Bright future beckons for young Pakistan leg spinner

Cricket playing nations like Australia, South Africa and Pakistan boast great depth in their bowling

Rex Clementine
05-Jul-2001
Cricket playing nations like Australia, South Africa and Pakistan boast great depth in their bowling. Steve Waugh and Shaun Pollock may be able to count on the services of a fearsome battery of fast bowlers, but Pakistan have it all: lightning pace bowlers and mysterious spinners.
Indeed, there are encouraging signs that they have finally unearthed a suitable partner for Saqlain Mustaq and replacement for Mushtaq Ahmed, who, sadly, has long since lost the fizz in his fingers.
Danish Kaneria is a leg spinner of great potential and was one of the stars of the recently completed Pakistan A tour of Sri Lanka, taking 21 wickets in the Test series. Certainly, the Sri Lankan batsmen, no mean players of spin, were impressed.
Far quicker through the air than Mustaq, he appears to be a combination of Abdul Qadir and Anil Kumble: Qadir for the bouncy run up full of twirling arms and Kumble for his pace through the air. He spins the ball more than Kumble though, and gets the ball to loop deceitfully in the air.
The 20-year-old has already played two Tests, both against England last winter. He took four wickets, but did not do enough to win a tour place to England. With New Zealand set to tour Pakistan soon and the Asian Test Championship now beckoning, Pakistan may want two spinners and that could provide Kaneria with his second chance.
Kaneria is focused on the challenge ahead: "I want to make it into the Test side. That's why I consider this series (Sri Lanka A) as very important. My performance in this series will be counted.
"My immediate target is to play against the New Zealanders, when they come over to Pakistan in a few months time."
He looks back philosophically on his Test debut: "It was very important to play against the English. All of my team-mates were encouraging me, but unfortunately I couldn't do well in those matches, which were both played on excellent batting tracks."
One of the special weapons of this young man is the googly, a perfect example of which was the dismissal of T.M. Dilshan in the first one-day in Moratuwa. Dilshan, one of Sri Lanka's brightest prospects, rocked back onto the back foot, hoping to force the ball though the off side, but was stunned when the ball ripped back through his gate to knock back his leg stump.
"The googly is my special ball and only the extremely good batsmen read it, as I bowl both the googly and the leg break with the same action," said the fresh-faced Kaneria without a hint of arrogance.

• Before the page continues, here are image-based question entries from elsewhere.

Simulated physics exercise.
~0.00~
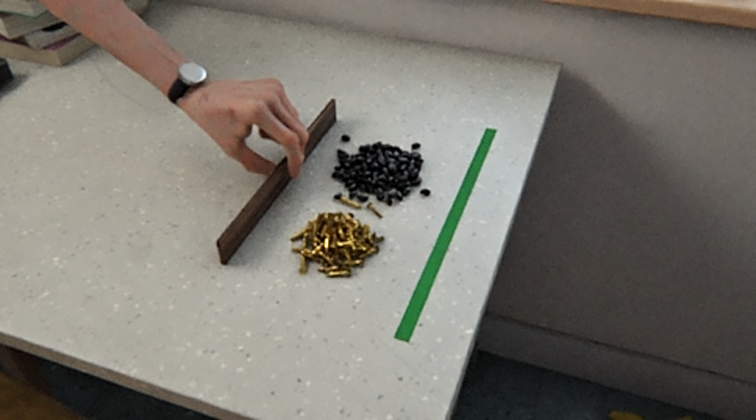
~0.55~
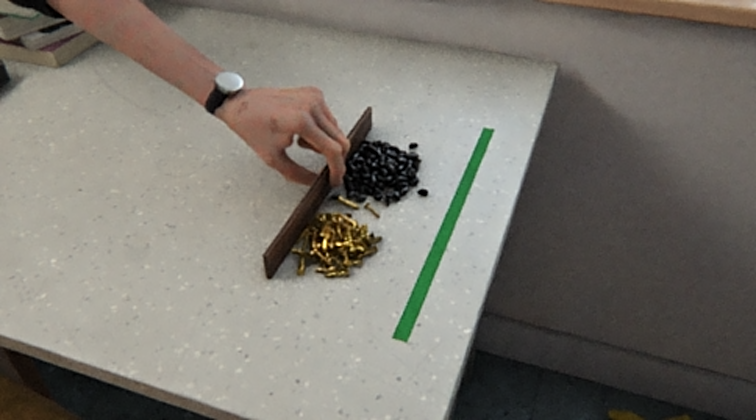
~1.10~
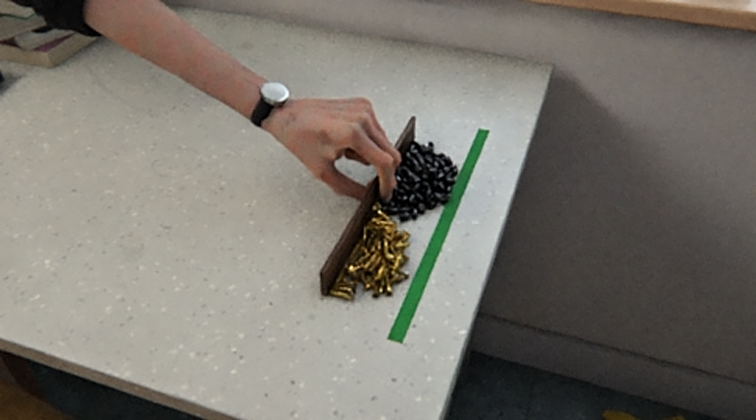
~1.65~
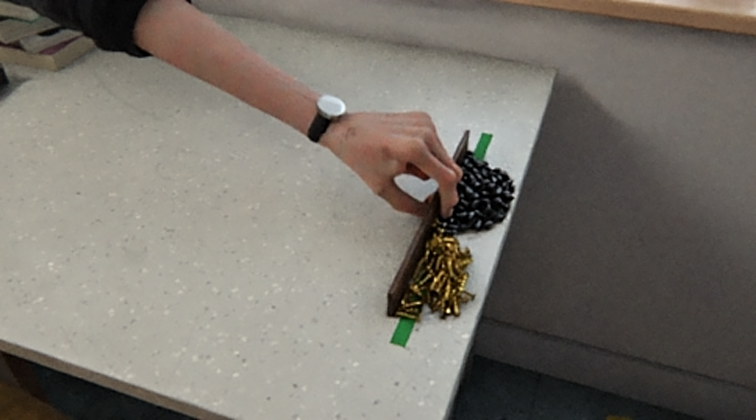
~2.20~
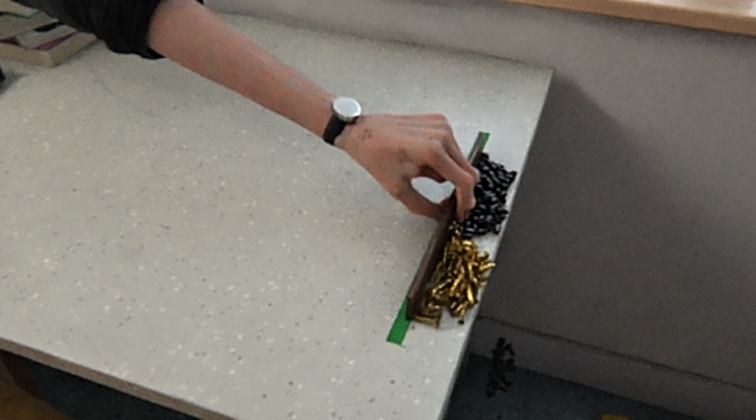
On a pale speckled tabletop, a hand wearing a wristwatch holds a dark strip of wood upright behind two small heaps, one of brassy screw-like pieces and one of shiny black bits. A line of green tape lies beyond them, near the table's right edge. The hand slides the strip to the right until it meets the heaps, then pushes both along together. They cross the tape and crowd against the edge as the strip reaches the green line. There the strip stops, and some black pieces drop off the side, while a small part of the brassy heap goes over too and most of both stays on the table.
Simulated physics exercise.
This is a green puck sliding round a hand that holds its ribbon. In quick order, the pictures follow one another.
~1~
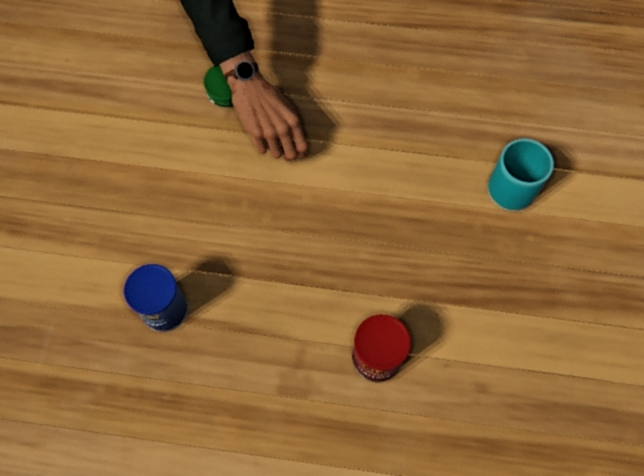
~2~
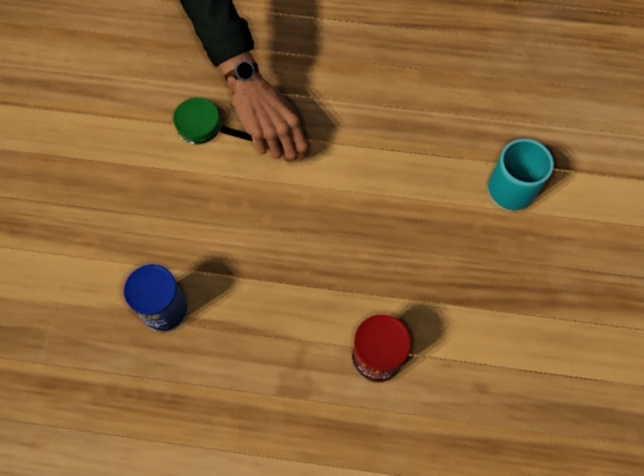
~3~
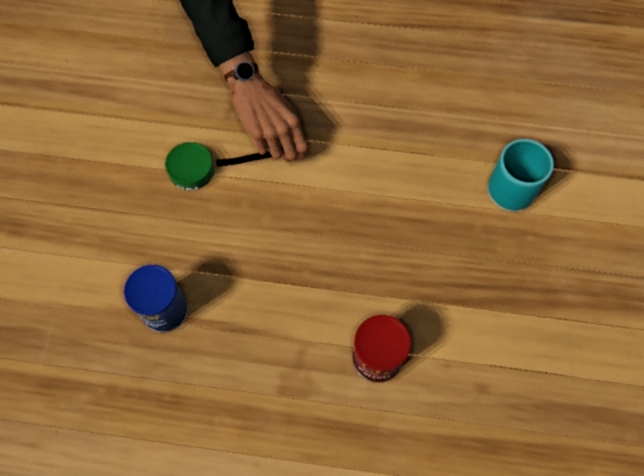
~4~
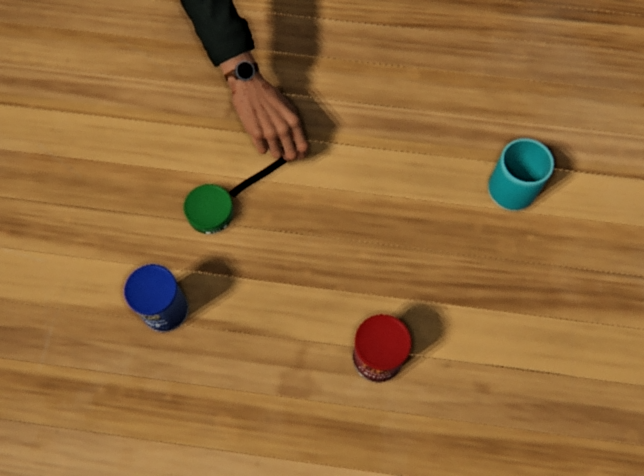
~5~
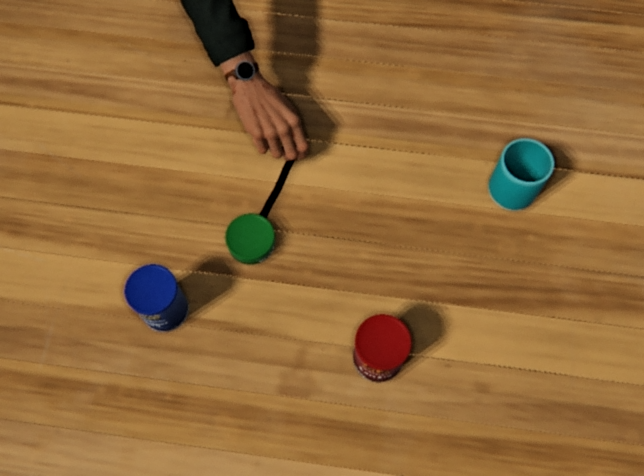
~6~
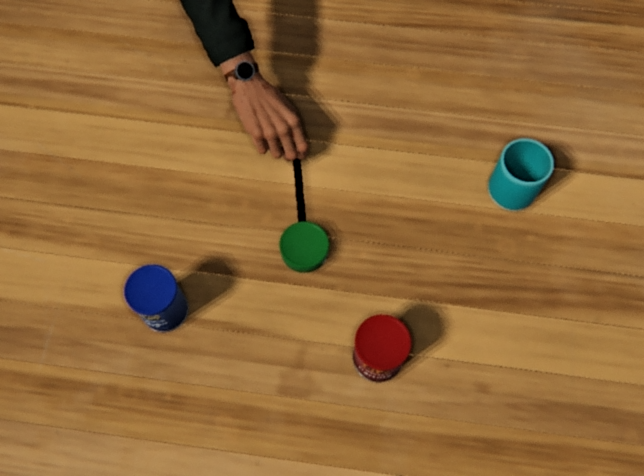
A green puck on a dark ribbon swings anticlockwise around a still hand on a wooden surface, seen from above by a fixed camera. The hand, in a dark sleeve and wristwatch, is at upper left, with a blue tin lower left, a red tin below centre and a turquoise mug at right. Emerging from beside the wrist, the puck curves down the left, then sweeps rightward below the hand.
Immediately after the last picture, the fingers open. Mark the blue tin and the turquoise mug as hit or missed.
Marks: Blue tin: Missed; turquoise mug: Hit.
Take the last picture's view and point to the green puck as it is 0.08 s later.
Roughly at (407, 223).
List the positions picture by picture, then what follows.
Green puck (226, 80); blue tin (150, 288); turquoise mug (527, 161); red tin (383, 341), in the first picture.
Green puck (196, 117), in the second picture.
Green puck (188, 162), in the third picture.
Green puck (208, 206), in the fourth picture.
Green puck (250, 236), in the fifth picture.
Green puck (304, 244); blue tin (150, 289); turquoise mug (528, 161); red tin (383, 341); going round anticlockwise, in the sixth picture.
Then, 0.08 s after the last picture, puck near (407, 223).
Then, 0.20 s after the last picture, puck near (496, 205); turquoise mug pushed aside.
At rest, puck near (516, 213); turquoise mug pushed aside. The blue tin escapes it and the turquoise mug is struck.
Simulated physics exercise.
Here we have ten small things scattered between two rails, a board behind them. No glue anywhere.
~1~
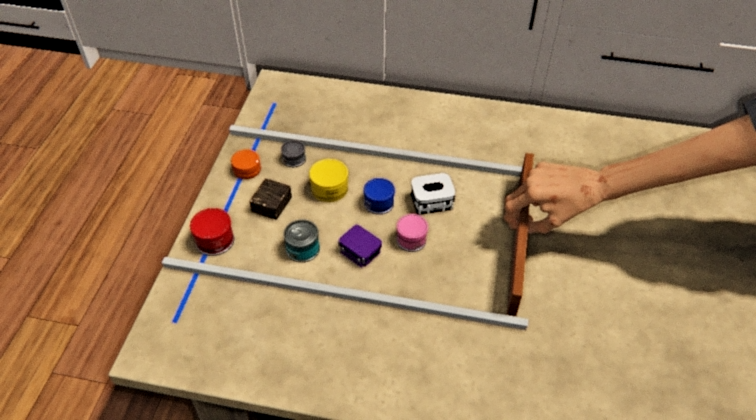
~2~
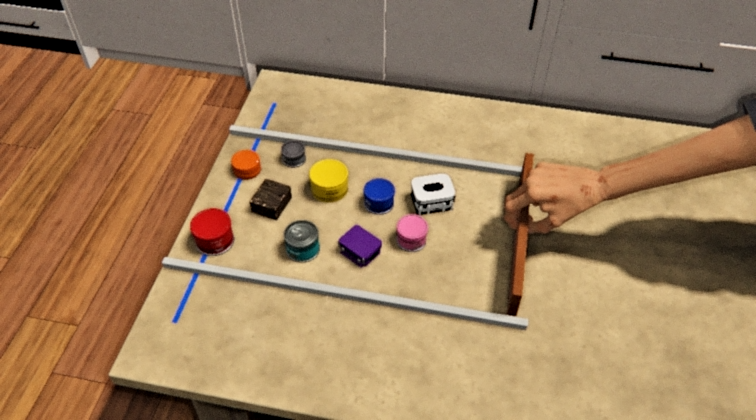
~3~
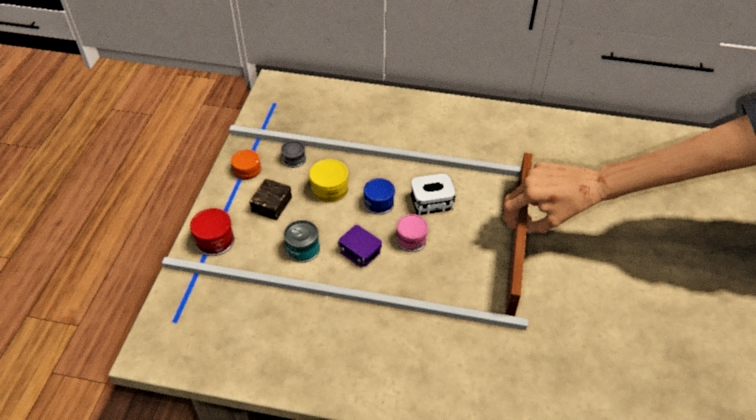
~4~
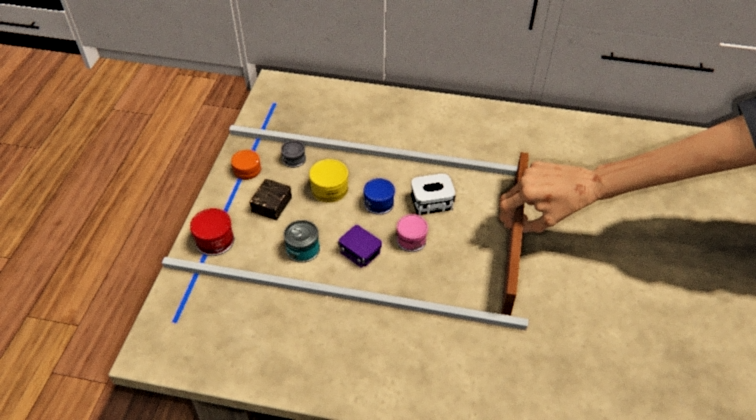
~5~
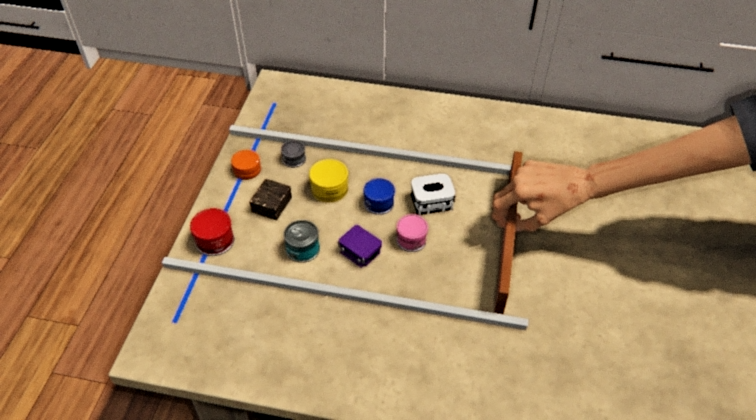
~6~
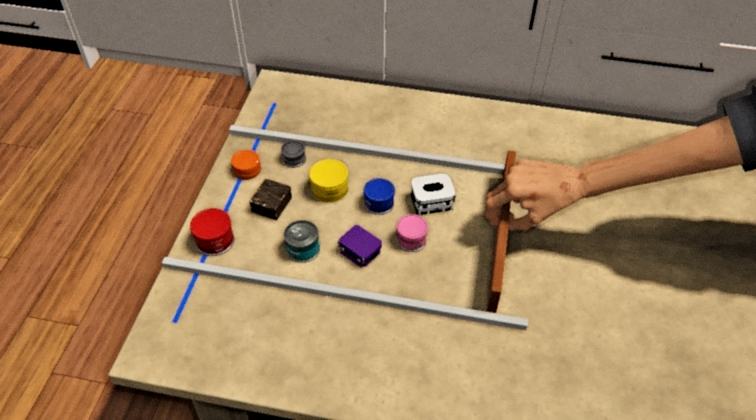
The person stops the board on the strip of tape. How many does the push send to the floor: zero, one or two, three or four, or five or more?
As it turns out, the number that fall off is five or more.
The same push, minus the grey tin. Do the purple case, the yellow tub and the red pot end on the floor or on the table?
The purple case survives; the yellow tub drops off; the red pot drops off.
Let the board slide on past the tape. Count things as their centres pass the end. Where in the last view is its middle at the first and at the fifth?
At (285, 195) for the first, at (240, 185) for the fifth.
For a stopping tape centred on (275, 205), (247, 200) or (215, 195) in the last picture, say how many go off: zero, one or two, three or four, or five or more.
For each place: Just one or two; three or four; more than four.
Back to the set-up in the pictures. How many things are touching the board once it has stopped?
The number is 5.
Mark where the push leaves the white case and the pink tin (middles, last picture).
The white case at (227, 157), the pink tin at (209, 205).
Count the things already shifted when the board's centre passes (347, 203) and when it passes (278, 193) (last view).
The counts are 6 and 10.
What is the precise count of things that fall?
The count is 5.
Soon after, none off yet; red pot at rest near (213, 232); orange lid at rest near (246, 165); black block at rest near (271, 199).
By the end, the number that fall off is five or more; fallen, yellow tub, turquoise pot, black block, orange lid and red pot.
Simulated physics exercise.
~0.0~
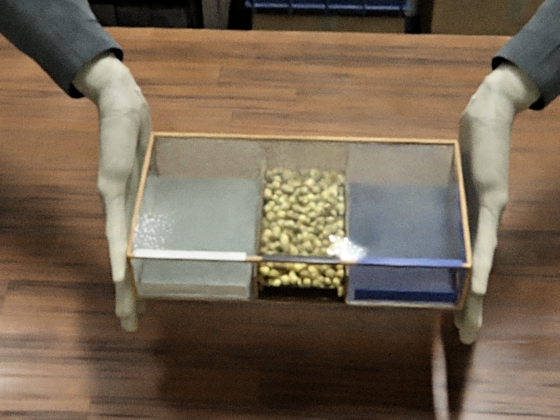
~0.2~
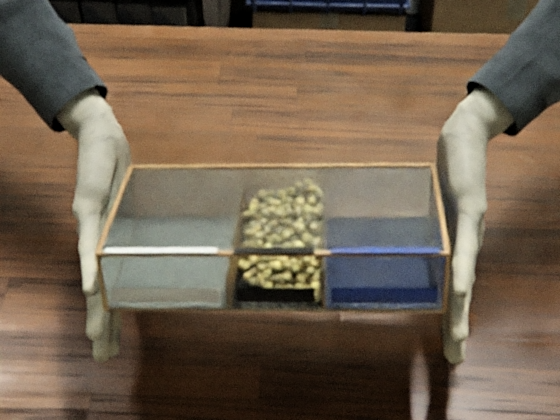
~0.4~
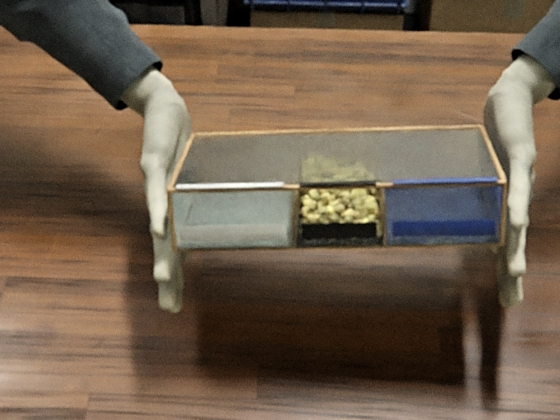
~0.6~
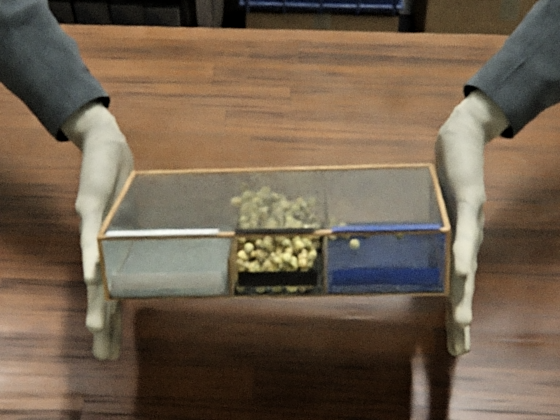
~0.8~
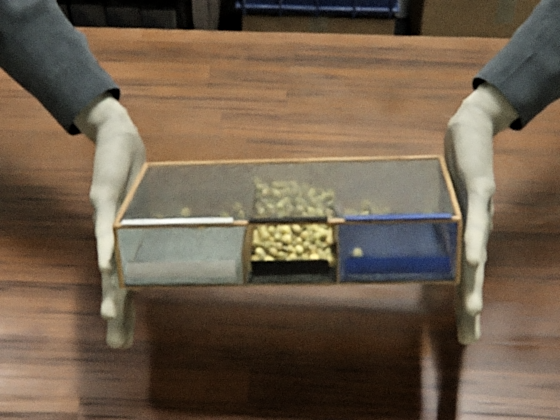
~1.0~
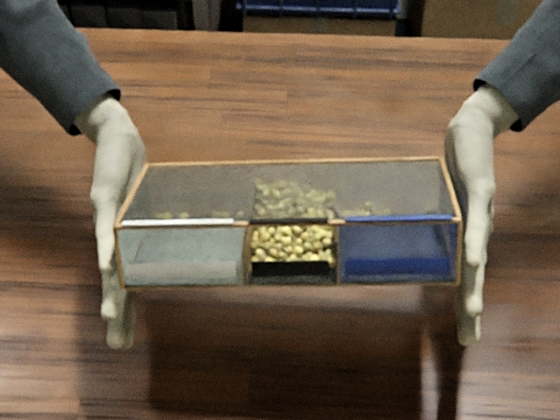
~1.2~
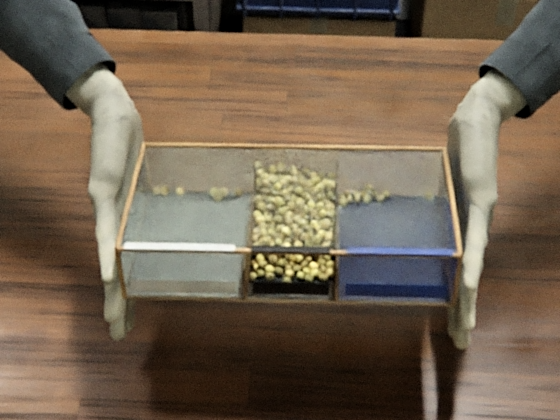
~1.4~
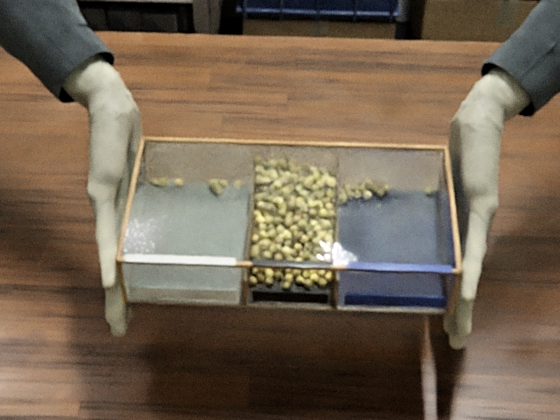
Above a wooden table, two pale hands held a clear-lidded box of soya beans, rocked it and tipped it, and a few beans strayed from the crowded middle compartment into the white and blue ones before it was levelled, most beans still in the middle.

Competition for places in Pakistan's senior side is, however, intense and he knows he has to develop his repertoire and polish his skills: "At the present moment in time I am working really hard on my 'flipper', which I tend to overpitch too often. It is a very useful ball, however, especially in the one-day game."
Mudassar Nazar, the Pakistan A coach, identified Kaneria as one of the three most promising players on the A tour and has no doubt that he will play again for the senior side soon. "Mushtaq Ahmed has not played that many matches in the recent tour of England. New Zealand are coming to Pakistan shortly and we need a few spin bowlers to tackle them. I think Kaneria will give a good fight to Mushtaq," said Mudassar.
One suspects that he will. His feet are firmly on the ground and he bowls with a maturity and control that belies his age. A bright future beckons.